Ebenfalls aus der Zeit des SHS-Staats sind eine Reihe von Standardetiketten bekannt. Diese waren meist auf gelbem Papier in rotem und schwarzem Druck gehalten und sind mehr oder weniger von allen SHS-Zündholzfabriken dieser Zeit bekannt, vor allem die aus Osijek von DRAVA sind schon in größerer Anzahl zu finden. Es gibt auf diesen Etiketten keine Angabe von Inhalt und Preis, möglicherweise ist aber die Farbe des Drucks (rot oder schwarz) ein Hinweis auf Inhalt und Preis?
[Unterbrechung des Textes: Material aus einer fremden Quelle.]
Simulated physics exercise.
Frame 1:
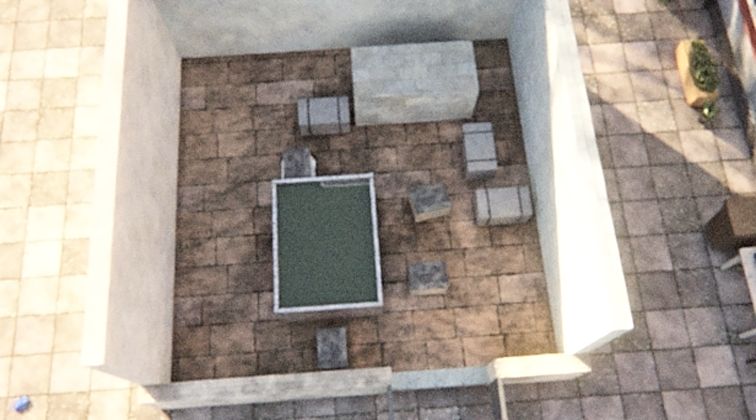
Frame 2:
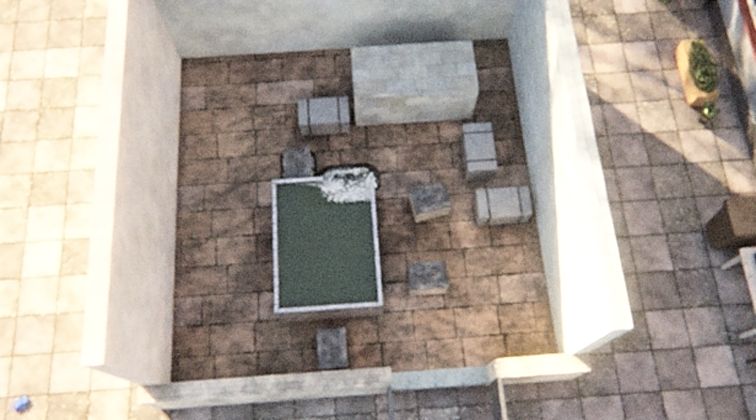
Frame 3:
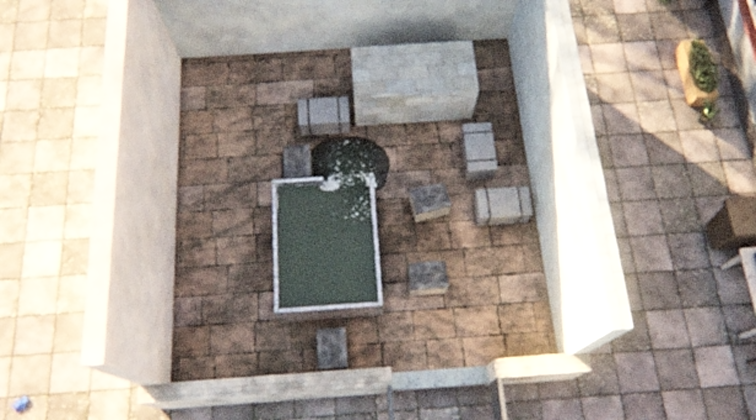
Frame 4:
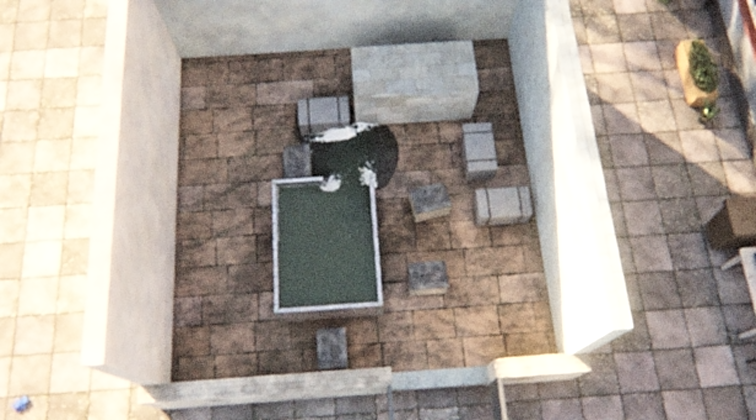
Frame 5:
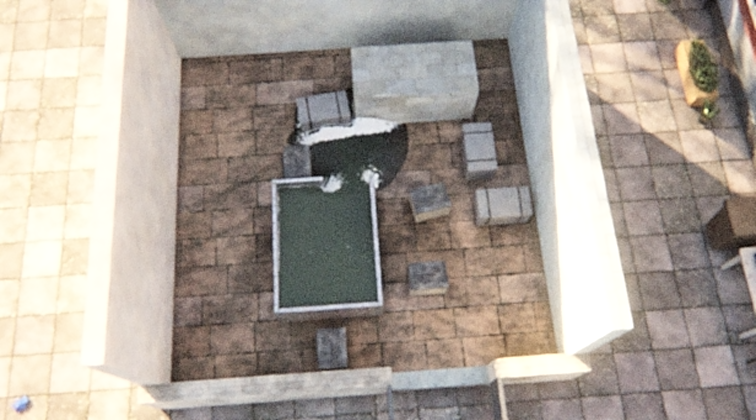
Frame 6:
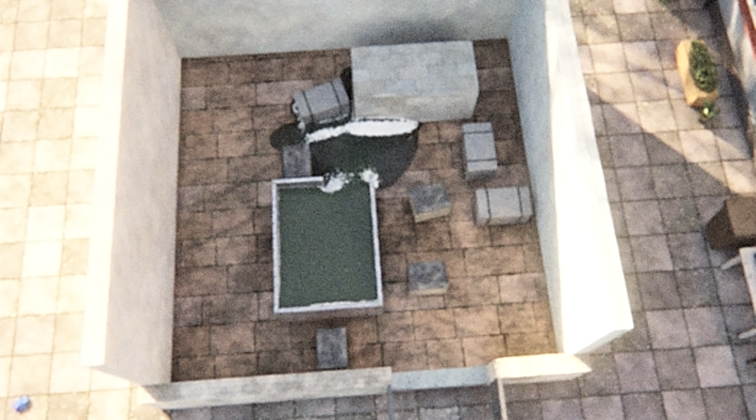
A walled back court paved in brown tiles is seen from high above by a still camera. A white-rimmed tank of dark green water stands left of centre, with grey blocks and strapped boxes around it and a large pale block at the back. White water bursts from the tank's far right corner and spreads darkly behind it, nudging the small block there, then pushing and turning the strapped box beyond.
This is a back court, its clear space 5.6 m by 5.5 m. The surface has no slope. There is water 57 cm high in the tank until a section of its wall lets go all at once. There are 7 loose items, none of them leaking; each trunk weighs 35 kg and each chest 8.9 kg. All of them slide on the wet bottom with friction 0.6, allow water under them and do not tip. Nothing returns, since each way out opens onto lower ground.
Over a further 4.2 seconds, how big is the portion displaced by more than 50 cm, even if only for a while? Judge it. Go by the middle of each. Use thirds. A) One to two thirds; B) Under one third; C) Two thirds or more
Under one third (B).
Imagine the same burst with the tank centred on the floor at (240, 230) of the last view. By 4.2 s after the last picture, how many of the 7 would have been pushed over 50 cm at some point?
Then the count would be 0.
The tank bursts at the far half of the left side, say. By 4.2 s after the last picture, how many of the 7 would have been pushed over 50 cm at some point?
You'd get 1 in that case.
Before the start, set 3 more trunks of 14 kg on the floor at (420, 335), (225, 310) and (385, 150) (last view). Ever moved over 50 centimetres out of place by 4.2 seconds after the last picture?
Below, below, above.
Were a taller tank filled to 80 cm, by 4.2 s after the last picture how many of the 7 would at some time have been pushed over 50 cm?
With that change, 3 of them.
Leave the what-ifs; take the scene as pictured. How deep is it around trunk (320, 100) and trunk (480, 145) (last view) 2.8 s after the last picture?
Close to 10 and 14 centimetres.
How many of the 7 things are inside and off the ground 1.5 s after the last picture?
Then: 0.
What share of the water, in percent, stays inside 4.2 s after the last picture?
Close to 100 in a hundred parts remain.
Then, 0.4 s after the last picture 1 of 7 are over 50 cm from their spots; 0 afloat.
Then, 1.5 s after the last picture 1 of 7 are over 50 cm from their spots; 0 afloat.
Then, 2.8 s after the last picture 2 of 7 are over 50 cm from their spots; 2 afloat.
Then, 4.2 s after the last picture 2 of 7 are over 50 cm from their spots, and 2 have been at some point; 0 afloat.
Desweiteren gibt es von diesen Etiketten verschiedene Auflagen, die sich nur in Details unterscheiden. So zu sehen bei den beiden schwarzen Etiketten oben im Wappentier  (Adlerklauen, Schwanz) und der Schriftgröße.
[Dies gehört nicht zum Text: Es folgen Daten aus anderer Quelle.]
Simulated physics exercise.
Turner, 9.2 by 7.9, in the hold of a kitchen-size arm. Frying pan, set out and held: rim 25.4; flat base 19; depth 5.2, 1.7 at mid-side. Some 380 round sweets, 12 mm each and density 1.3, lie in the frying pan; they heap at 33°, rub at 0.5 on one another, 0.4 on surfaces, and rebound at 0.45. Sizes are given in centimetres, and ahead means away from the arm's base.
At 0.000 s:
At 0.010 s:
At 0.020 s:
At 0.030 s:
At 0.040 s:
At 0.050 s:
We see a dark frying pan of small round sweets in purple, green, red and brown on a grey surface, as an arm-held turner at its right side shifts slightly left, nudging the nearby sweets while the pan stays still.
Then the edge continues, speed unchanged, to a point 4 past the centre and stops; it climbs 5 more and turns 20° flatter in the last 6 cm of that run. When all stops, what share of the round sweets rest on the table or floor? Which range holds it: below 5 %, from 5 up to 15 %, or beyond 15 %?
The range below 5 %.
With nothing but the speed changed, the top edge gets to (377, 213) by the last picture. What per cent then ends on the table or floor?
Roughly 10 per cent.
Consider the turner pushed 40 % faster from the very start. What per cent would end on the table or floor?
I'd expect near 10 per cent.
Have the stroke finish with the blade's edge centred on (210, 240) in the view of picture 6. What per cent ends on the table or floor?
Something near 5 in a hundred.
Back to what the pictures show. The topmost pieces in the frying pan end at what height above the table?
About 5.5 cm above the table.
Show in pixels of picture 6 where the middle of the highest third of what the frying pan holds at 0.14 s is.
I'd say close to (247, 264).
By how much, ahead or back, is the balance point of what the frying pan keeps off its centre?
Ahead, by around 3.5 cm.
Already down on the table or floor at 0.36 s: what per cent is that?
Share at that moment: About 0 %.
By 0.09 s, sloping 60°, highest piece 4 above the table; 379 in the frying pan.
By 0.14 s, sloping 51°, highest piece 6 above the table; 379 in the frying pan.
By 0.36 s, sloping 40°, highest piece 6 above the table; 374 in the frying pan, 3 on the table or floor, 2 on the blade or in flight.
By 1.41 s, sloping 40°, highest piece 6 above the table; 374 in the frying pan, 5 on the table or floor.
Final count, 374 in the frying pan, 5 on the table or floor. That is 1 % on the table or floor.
Auch die Fabrik in Dolac na Lasvi hat die oben bei den Drava Etiketten gezeigte Aufmachung übernommen. Interessant ist bei den Dolac Etiketten die Bezeichnung der Fabrik als "I. Bosnisch-Herzegowinische Streichholzfabrik AG" (in lateinischen bzw. kyrillischen Schriftzeichen); diese Bezeichnung hatte die Fabrik auch schon vor dem 1. Weltkrieg. Ein eher seltenes Exemplar aus der Fabrik in Novi-Vrbas das sich ebenfalls in meiner Sammlung befindet, ist unten zu sehen.

 Neben dem fast ausschließlich verwendeten 4/4 Format (55 x 35 mm) gab es auch, wie oben schon gezeigt, Etiketten im 3/8 Format (ca. 42 x 33 mm). Insbesondere beim 4/4 Format differierten die Maße auch mal um den einen oder anderen Millimeter. Das links abgebildete Etikett stammt ebenfalls aus Osijek. Auch hier sieht man deutlich unten rechts die Angabe der Druckerei bzw. des Grafikbetriebes aus Osijek. Das heißt, dass die Zündholz(schachtel) produktion und die Etikettenherstellung getrennt, also in verschiedenen Firmen erfolgten! Man findet bei vielen Etiketten der 20er und 30er Jahre diese Angaben zur Druckerei, in Maribor, Osijek oder Belgrad.

Sehr interessant ist rechts abgebildetes Etikett (leider nicht in meinem Besitz) dadurch, dass es sich um eine Ausgabe der Fabriken in Osijek und Novi-Vrbas handelt. Möglicherweise hatte Osijek auch die Fabrik in Novi-Vrbas übernommen, da auf dem Etikett nur DRAVA D.D. verzeichnet ist. Was auch immer der Hintergrund sein mag, weitere Beispiele dieser Art sind mir nicht bekannt? 

Von den Fabriken in Ruše und Vrbovsko kenne (besitze) ich keine der oben abgebildeten Standardetiketten mit Angabe des Produzenten, möglicherweise hat es diese auch nicht gegeben sondern nur die der Fabriken in Osijek, Dolac und Novi-Vrbas? Aus Ruše und Vrbovsko sind nur die beiden unten abgebildeten Etiketten bekannt, auch wieder in variierender Größe von Schrift und Wappen. 

Ein bis in die 30er Jahre hinein benutztes Motiv ruft zum "Schutz der Adria" auf (Čuvajmo naše more – Schützen wir unser Meer), und das, nach Rückfrage bei einem Freund in Serbien, im Rahmen der Landesverteidigung gegen das faschistische Italien, dem nach dem 1. Weltkrieg slowenische und kroatische Küstenteile zugeschlagen wurden.  Die Aufschrift "Žigice Jadranske Straže" bedeutet soviel wie:
"Die Streichhölzer der adriatischen Wache".

Die Etiketten wurden zumindest von den Fabriken in Osijek, Dolac, Ruše und Vrbovsko herausgebracht, z.T. mit Nennung der Verwaltung des Staatsmonopols und der Bezeichnung SHS oder nur unter Angabe "Königreich SHS" in lateinischer bzw. kyrillischer Schrift. Von der Fabrik in Novi-Vrbas sind mir diese Etiketten nicht bekannt. Interessanterweise wird bei oben abgebildeten Standardetiketten aber auch bei den "Schutz der Adria"-Etiketten der Einfluss der Monopolverwaltung sichtbar, die offensichtlich Motive und allgemeines Aussehen bestimmte. Aus den Aufdrucken ist aber immer noch der Hersteller erkennbar, was sich in den 30ern ändern sollte.

Die mit dem roten Stern (*) versehenen Abbildungen markieren Etiketten, die sich nicht in meiner Sammlung befinden.